Question 2. Can you comment more on the process through which these values emerged and came to shape the service design occupation? For example, how were these values negotiated among members of this occupational community? Did the service designers acknowledge a larger number of values at the onset of the occupation, but fewer and more defined values as it developed over time? Or, perhaps, was there a shift in the values themselves over time?

Service design, as we explain in the paper. emerged from the dissatisfaction and even frustration of some designers (industrial designers, web designers, etc.) who wanted to better use their creative skills and felt they did not have the opportunity in their current positions. There was also a desire for some designers to move away from products and to be more sustainable. A few of our informants mentioned that aiming for a triple bottom line was important to them. These different motivations gelled into a number of values that correspond to the main three values we mentioned in the paper. From our interviews and observations, there was not really a debate or negotiation over these values. Some designers used slightly different labels, but there was overall agreement on the importance of holism, empathy and co-creation, and their meaning and role for service designers. One evolution was that the importance of sustainability (moving away from products; triple bottom line) decreased in the last couple of years, as service designers stopped mentioning it.

Question 3. What role did external communities, such as management consultants, designers and clients, play in the emergence and development of the service designers’ values? Was their feedback important or consequential to this process?

Service designers often articulated their values in reference to external communities, especially management consultants and designers. Designers’ values – at least designers embracing a design thinking, human-centered approach – were the source of empathy and co-creation. Interestingly, one could argue that the emergence of service design also led some designers and design consultancies to more explicitly articulate their values of empathy and co-creation. Indeed, discussions of design thinking became increasingly prevalent during the emergence of service design. As we explained in the paper, service designers from the first generation first stopped calling themselves designers but they ended up realizing that they were designers because of their values and practices. It was vital to the first service designers in London to be acknowledged by the Design Council (UK). Several of our informants referred to the time the Design Council decided to mention service design as a field of design on their website.  Management consultants played a lesser role in the development of values except as a differentiator. At the beginning of our study, management consultants mostly ignored service designers. Only in the past couple of years have consultants started to recognize service designers as potential competition and as providing added value on projects.

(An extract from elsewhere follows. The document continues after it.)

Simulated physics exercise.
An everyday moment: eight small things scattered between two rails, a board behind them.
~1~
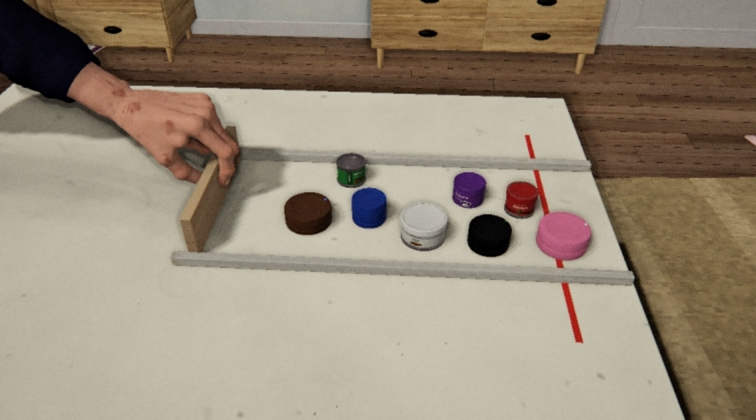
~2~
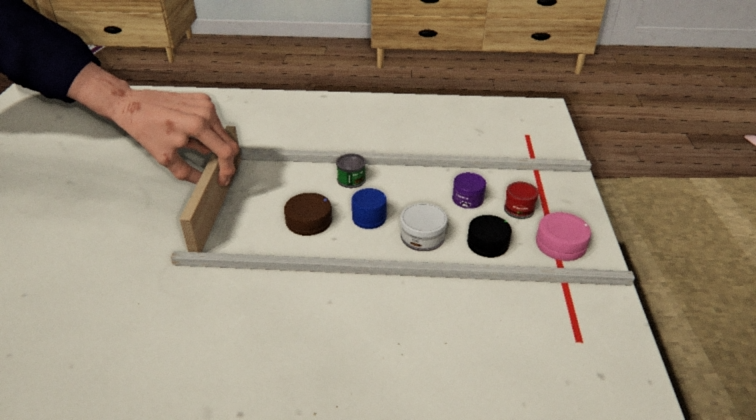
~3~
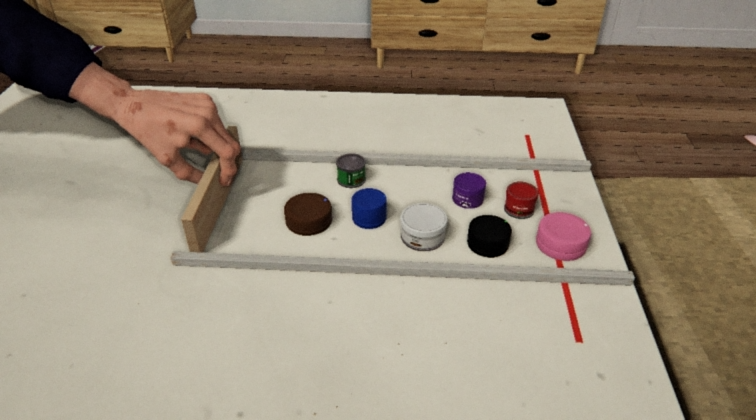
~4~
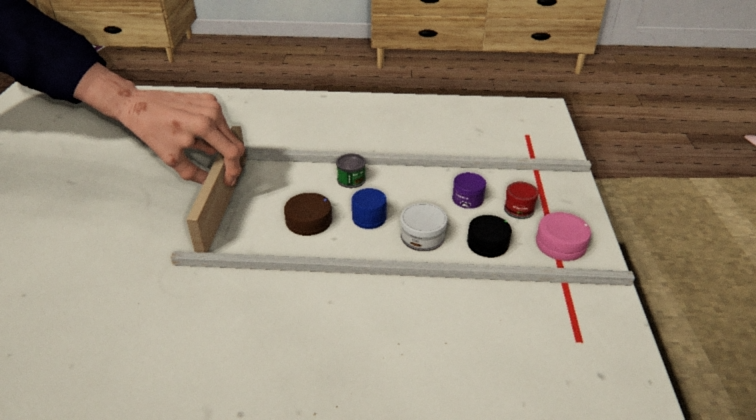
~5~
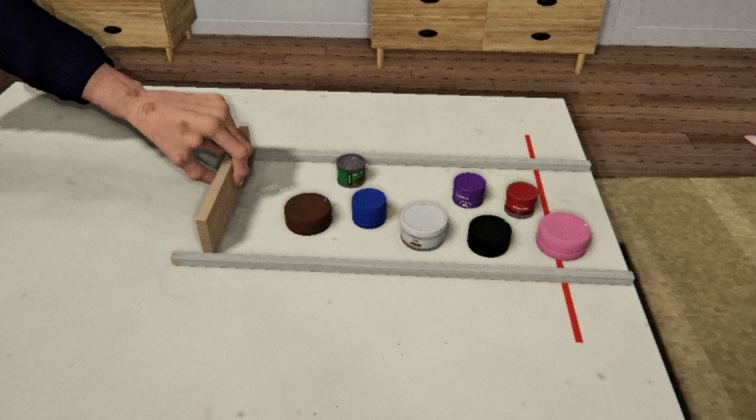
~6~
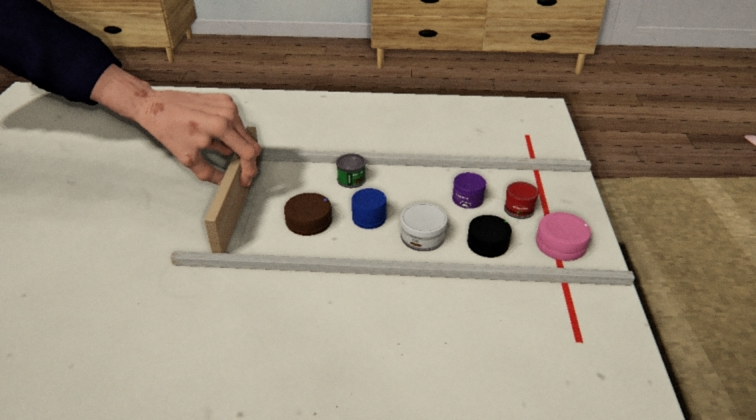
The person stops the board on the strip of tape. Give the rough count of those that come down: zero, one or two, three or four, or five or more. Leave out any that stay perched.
The number that fall off is one or two.
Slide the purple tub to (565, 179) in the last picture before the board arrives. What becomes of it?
Then it remains up.
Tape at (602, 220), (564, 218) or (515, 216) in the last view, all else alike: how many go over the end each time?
Down on the floor: 8, 3 and 1.
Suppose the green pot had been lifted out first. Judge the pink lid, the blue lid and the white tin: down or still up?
The pink lid is lost, the blue lid stays on, the white tin does not fall.
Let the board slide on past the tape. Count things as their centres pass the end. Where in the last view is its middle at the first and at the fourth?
Its middle is around (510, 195) and later (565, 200).
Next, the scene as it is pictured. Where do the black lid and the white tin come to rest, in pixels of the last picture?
Near (619, 240) and (584, 251).
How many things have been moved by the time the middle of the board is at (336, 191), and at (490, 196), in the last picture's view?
First 3, then 8.
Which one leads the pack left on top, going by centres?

Holism emerged as a way for service designers to differentiate themselves from both designers and management consultants. Clients, while not playing a major role in the emergence of service designers’ values, did confirm the importance of those values with their positive feedback about their work.

Question 4. The discussion of the service designers’ values and need to both express similarity with and distinction from comparable groups reminds us of identity literature on optimal distinctiveness. What parallels do you see between your findings and this literature?

Although our paper did not explicitly discuss the implications of our study for identity literature, we indeed observed service designers’ search for “optimal distinctiveness” when carving out a niche for their emerging occupation. On the one hand, they claimed their identity as designers (thus seeking conformity to this social identity), but distanced themselves from traditional designers by emphasizing the different values inspiring their way of working. On the other hand, they signaled their similarity to management consultants in the type of projects they worked on, but emphasized that their distinctiveness was grounded in the interrelation between their values and their material practices. While doing so, though, they developed and maintained a liminal occupational identity, in the sense that they defined themselves by dynamically spanning boundaries across occupations rather than setting fixed ones.

Question 5. What did not make it into the paper? 

Indeed, it often happens that authors feel pained by a need to cut a lot to tell a story within the space of a journal article. This is why books and monographs are often tempting for qualitative researchers. However, in the case of this paper, we did not feel we had to leave much out. Of course, we have some additional stories and images but the main insights from our study made it into the paper. The only thing we decided to leave out of the details was the initial mention of the triple bottom line and sustainability. These specifics seemed to complicate the story without adding anything to it as the difference was in the motivation and focus on the ethos and practices, rather than the underlying values embraced, that mattered.